A fuel cost offset for high-exposure businesses. For truckers, delivery operators, farmers, and food service businesses, fuel is not just an operating cost — it is the operating cost. When diesel jumped 41 percent in five weeks, large carriers absorbed the shock through fuel hedges and working capital reserves. Small operators absorbed it through their margins, or didn't absorb it at all. A tax credit or rebate tied to fuel expenditures above a meaningful share of total revenue would give small operators a tool that large companies already have through their treasury departments.
Cash-flow underwriting as the SBA standard. The SBA's recent decision to drop mandatory credit scoring for smaller 7(a) loans was framed as a move toward flexibility. In practice, most lenders kept using the old scores anyway, because the SBA provided no clear guidance on what to use instead. The answer already exists in the market. Cash-flow underwriting evaluates a business on the consistency of its deposits and revenue history rather than a credit score built on debt history. A three-year-old business with $25,000 in consistent monthly revenue and clean bank statements is a better credit risk than its SBSS score suggests. The SBA should make cash-flow underwriting the explicit standard for loans under $350,000, not a vague option that lenders quietly ignore.

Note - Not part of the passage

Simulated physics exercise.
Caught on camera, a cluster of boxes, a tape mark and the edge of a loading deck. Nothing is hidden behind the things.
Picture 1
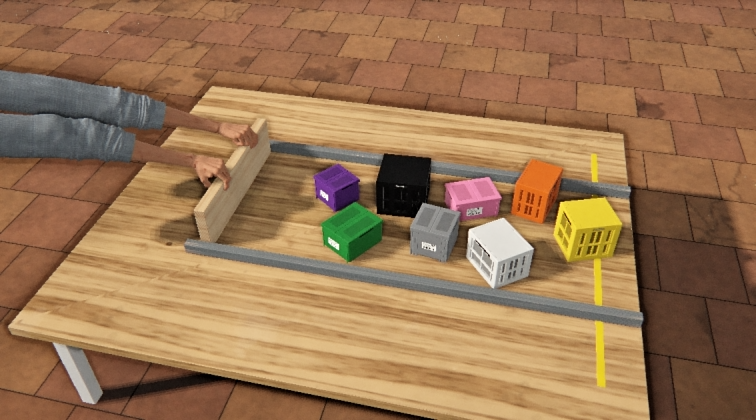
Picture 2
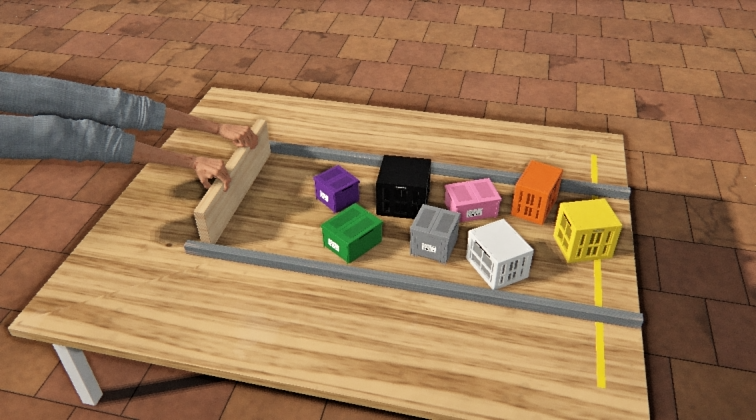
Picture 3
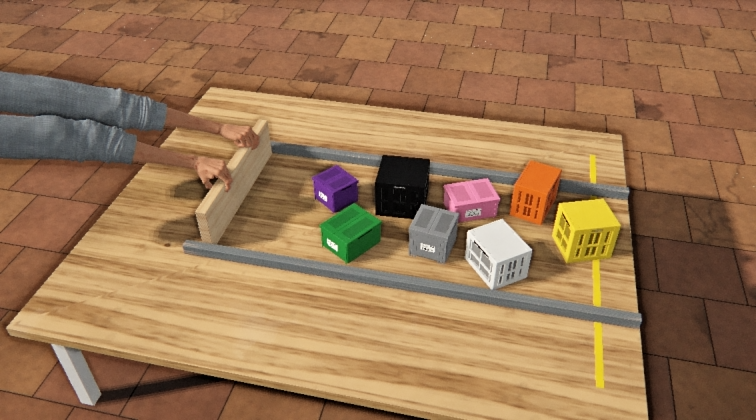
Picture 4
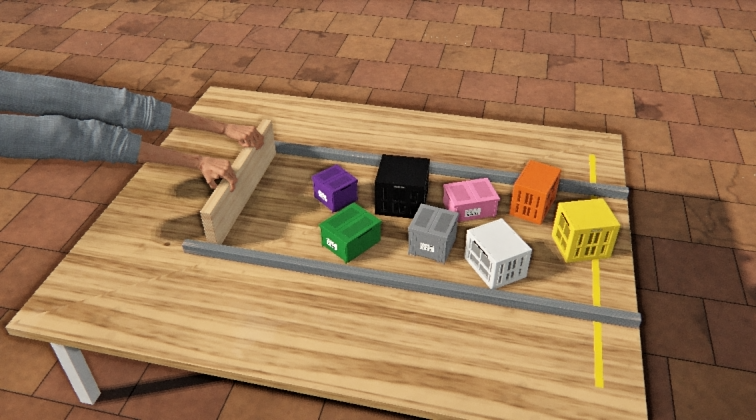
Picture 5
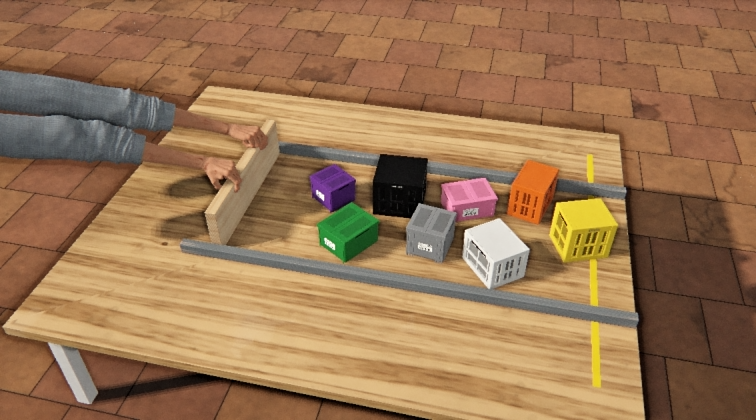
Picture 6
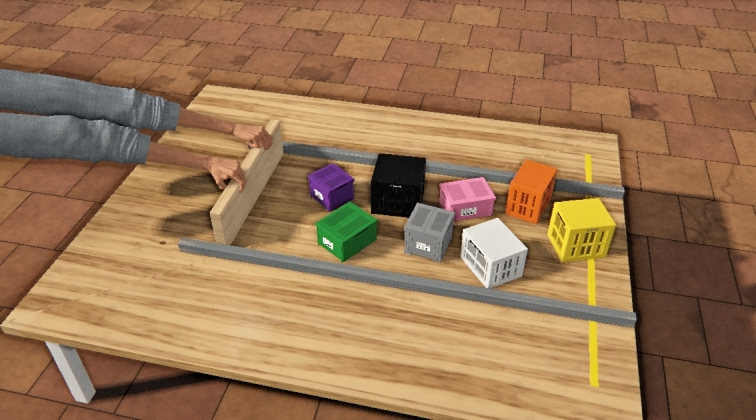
Wooden plank held by two hands inching right between metal rails on a tabletop, toward colourful crates and boxes sitting still.
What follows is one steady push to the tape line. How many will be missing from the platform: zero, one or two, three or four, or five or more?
As it turns out, the number that fall off is five or more.
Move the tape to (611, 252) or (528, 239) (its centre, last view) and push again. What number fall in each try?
In that order 8 and 3.
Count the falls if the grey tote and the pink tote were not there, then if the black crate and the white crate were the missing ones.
The counts: 4 and 3.
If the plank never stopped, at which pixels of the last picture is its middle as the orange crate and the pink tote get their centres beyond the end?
At (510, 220) for the orange crate; at (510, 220) for the pink tote.
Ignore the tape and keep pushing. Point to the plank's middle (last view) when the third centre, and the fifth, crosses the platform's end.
First at (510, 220), next at (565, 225).
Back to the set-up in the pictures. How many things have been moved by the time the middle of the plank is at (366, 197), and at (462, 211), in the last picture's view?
At the one place 4, at the other 8.
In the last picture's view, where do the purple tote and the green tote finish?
Near (611, 225) and (616, 266).
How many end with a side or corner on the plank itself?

The SBA was created for the entrepreneur who doesn't fit the bank's model. The one who built something real, in a hard market, without the credit history or collateral that institutional lenders require. That is supposed to be the whole point.
Dimon is right about the problem. But the businesses he's describing aren't the ones JPMorgan's initiative is primarily designed to reach. They're the ones still being turned away by every institution that claims to serve them — including the SBA, which just made turning them away a little easier.
Real progress on small business financing doesn't look like an $80 billion headline or a tighter credit score floor. It looks like a loan program that treats government-caused economic harm the way we treat natural disasters. It looks like underwriting built around how a business actually performs, not how much debt its owner has previously managed. It looks like fuel relief for the operators who have no hedge against a war they didn't choose.
Those ideas aren't complicated. They're just not as easy to announce as an initiative named after the American Dream.